A Forest with Two Men Conversing
Jacobus Pelgrom
An item at Metropolitan Museum of Art
A large, lifeless beech, its bare branches writhing toward the sky, dominates this lush forest scene; the dead tree stands as a reminder of the brevity of life. Pelgrom was a landscape painter as well as a draftsman whose drawings showcase his careful study of trees in nature. He often drew the forests in the province of Gelderland along the eastern border of The Netherlands. Its hilly, romantic terrain differed from the flat and tamed countryside around Amsterdam where the artist lived.
Drawings and Prints
An exhibit at Metropolitan Museum of Art
The Department’s vast collection of works on paper comprises approximately 21,000 drawings, 1.2 million prints, and 12,000 illustrated books created in Europe and the Americas from about 1400 to the present day.

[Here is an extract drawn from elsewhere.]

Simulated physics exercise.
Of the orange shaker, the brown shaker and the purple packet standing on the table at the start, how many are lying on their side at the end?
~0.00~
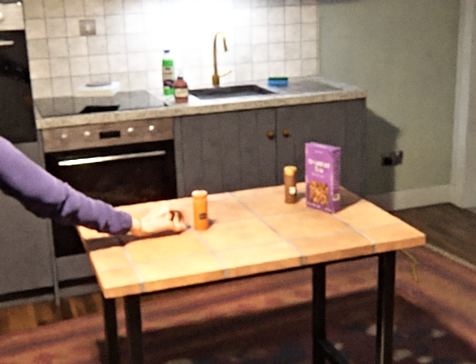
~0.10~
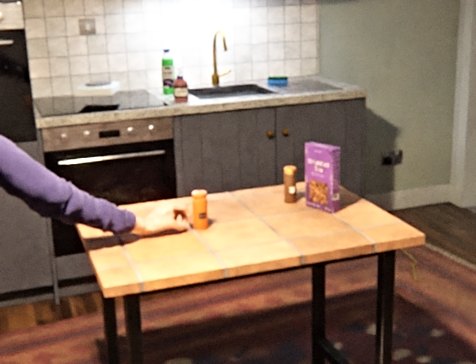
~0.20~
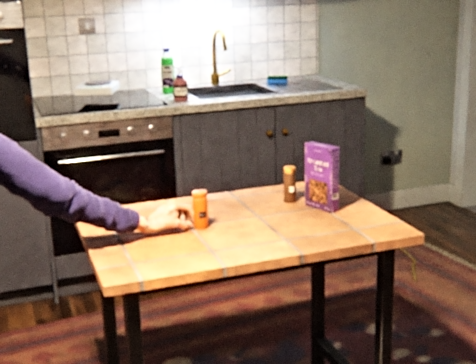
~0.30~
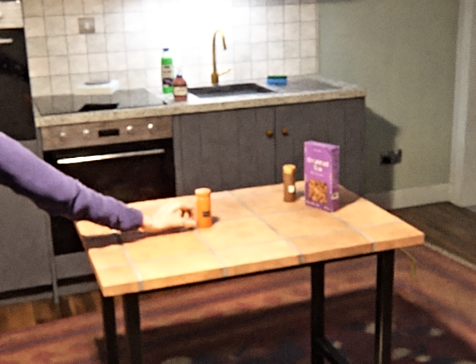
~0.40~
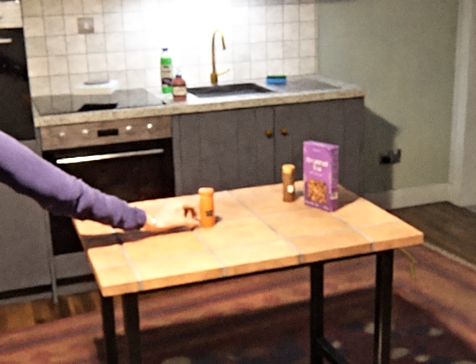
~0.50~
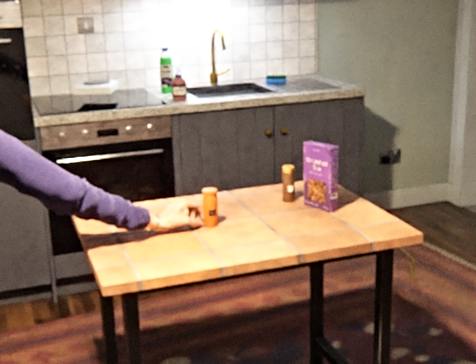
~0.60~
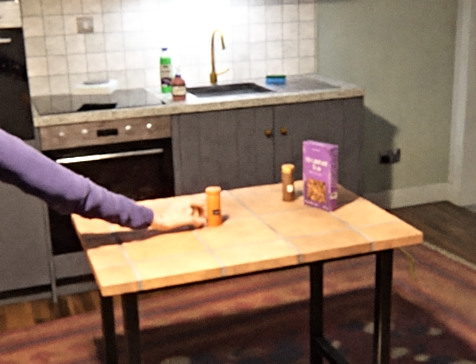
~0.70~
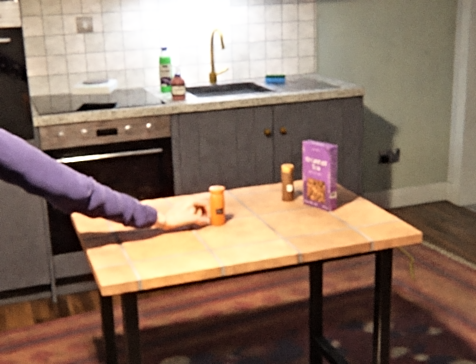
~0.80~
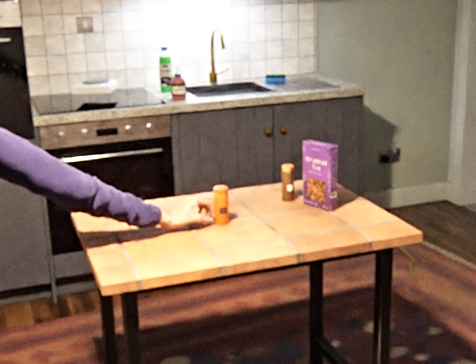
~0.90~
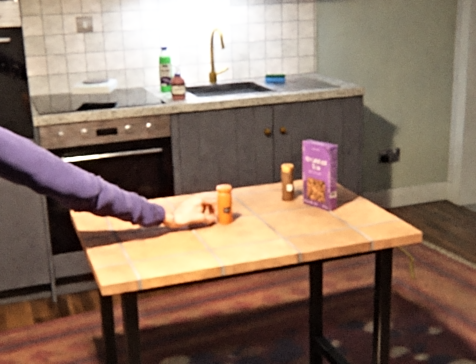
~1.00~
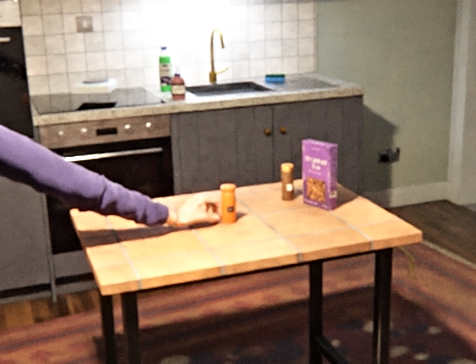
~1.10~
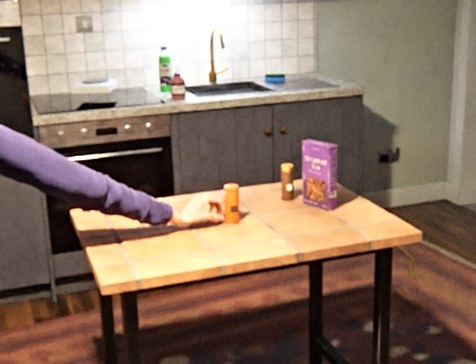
None of them are lying on their side at the end. The two shakers and the packet are all still upright.
We see a hand in a purple sleeve reach in from the left and slowly push an orange shaker a short way to the right across a table. The shaker stays upright, while a brown shaker and a purple packet stand unmoved.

Since its foundation in 1916, the Department has been committed to collecting a wide range of works on paper, which includes both pieces that are incredibly rare and lauded for their aesthetic appeal, as well as material that is more popular, functional, and ephemeral. The broad scope of the department’s collecting encourages questions of connoisseurship as well as those pertaining to function and context, and demonstrates the vital role that prints, drawings, and illustrated books have played throughout history.